Throughout his presidency, Johnson and his aides insisted that he had divorced himself completely from his business interests. This was untrue, according to biographer Robert Caro. LBJ spoke frequently with Texas Appeals Court Judge Anton Moursund, a member of his inner circle and the primary trustee. He also spoke frequently with his station general manager. Johnson installed in the White House residence special phone lines routed around government operators to conduct these calls.
“All during his presidency, the phones stayed in place, and the calls went on,” Mr. Caro writes in the fourth volume of his LBJ opus, “The Passage of Power.”
What will Trump do? As president, he is exempt from legislation that covers possible conflicts of interest for lower-ranking officials. There is some question as to whether he will be covered by the emoluments clause of the Constitution, which prohibits US officeholders from receiving any presents of value from foreign powers. But the clause does not specifically name the president, so some constitutional scholars think it may not apply.
In terms of maintaining public confidence, this issue might be trickier for Trump to handle than he thinks.
“It has the potential to do real damage to Trump’s presidency,” says Dr.

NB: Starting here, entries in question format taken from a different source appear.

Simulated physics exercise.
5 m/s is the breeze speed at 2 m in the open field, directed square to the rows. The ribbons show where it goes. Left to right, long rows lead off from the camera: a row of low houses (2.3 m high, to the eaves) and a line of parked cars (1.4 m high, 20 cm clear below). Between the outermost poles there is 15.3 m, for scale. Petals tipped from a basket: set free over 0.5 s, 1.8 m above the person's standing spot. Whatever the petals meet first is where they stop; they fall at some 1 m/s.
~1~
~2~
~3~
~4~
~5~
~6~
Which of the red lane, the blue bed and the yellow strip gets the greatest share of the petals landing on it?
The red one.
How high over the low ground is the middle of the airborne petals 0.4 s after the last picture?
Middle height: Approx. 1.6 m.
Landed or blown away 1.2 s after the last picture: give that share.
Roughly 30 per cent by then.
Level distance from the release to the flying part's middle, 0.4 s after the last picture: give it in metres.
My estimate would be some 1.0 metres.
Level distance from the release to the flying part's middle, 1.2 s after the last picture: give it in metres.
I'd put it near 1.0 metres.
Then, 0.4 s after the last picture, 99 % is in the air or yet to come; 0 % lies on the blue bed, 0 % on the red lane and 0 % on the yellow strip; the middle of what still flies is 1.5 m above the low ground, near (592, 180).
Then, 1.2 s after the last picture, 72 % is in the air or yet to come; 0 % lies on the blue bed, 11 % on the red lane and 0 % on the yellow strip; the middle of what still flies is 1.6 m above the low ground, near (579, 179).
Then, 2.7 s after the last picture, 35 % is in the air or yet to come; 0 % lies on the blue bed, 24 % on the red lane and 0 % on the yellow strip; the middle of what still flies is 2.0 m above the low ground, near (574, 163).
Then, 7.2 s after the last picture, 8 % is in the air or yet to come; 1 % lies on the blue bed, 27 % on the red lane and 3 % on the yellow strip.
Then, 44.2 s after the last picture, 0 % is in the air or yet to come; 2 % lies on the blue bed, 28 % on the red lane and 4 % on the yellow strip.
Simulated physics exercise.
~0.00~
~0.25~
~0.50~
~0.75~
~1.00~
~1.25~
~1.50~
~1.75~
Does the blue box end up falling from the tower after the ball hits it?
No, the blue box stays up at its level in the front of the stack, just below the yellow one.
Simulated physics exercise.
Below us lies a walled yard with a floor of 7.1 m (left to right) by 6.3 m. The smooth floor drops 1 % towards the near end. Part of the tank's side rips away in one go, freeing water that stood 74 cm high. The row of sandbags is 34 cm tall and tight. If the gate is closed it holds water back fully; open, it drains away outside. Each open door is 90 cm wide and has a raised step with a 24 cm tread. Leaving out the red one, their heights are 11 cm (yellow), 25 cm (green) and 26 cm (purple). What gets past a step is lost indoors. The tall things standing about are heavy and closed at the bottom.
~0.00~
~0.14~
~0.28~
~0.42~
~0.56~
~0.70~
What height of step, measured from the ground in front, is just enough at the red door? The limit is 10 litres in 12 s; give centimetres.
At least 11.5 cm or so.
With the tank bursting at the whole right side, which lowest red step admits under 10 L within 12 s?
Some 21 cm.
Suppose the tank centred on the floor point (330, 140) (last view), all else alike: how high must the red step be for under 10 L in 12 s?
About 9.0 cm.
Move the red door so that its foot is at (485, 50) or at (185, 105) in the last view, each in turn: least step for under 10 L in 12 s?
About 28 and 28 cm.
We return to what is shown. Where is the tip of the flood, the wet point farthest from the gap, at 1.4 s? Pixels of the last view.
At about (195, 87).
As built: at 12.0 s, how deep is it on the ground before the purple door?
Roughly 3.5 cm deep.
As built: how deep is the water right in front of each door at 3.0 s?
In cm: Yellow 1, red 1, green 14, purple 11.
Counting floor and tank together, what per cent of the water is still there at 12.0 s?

McKee of the Miller Center. “It could be a constant drumbeat.”
The norm would be for Trump to liquidate his holdings and then live off financial instruments, as others have done. But Trump got elected despite breaking many political norms that members of the press and political scientists thought were immutable. This might be another one. He’s said what he’s going to do, and he could well stick with it, ignoring all the “conflict of interest” cries.
“The other possibility is that his supporters are so keyed in that they just see this as, ‘Of course he’s doing this.’ It’s part of what they liked about him to begin with,” says McKee.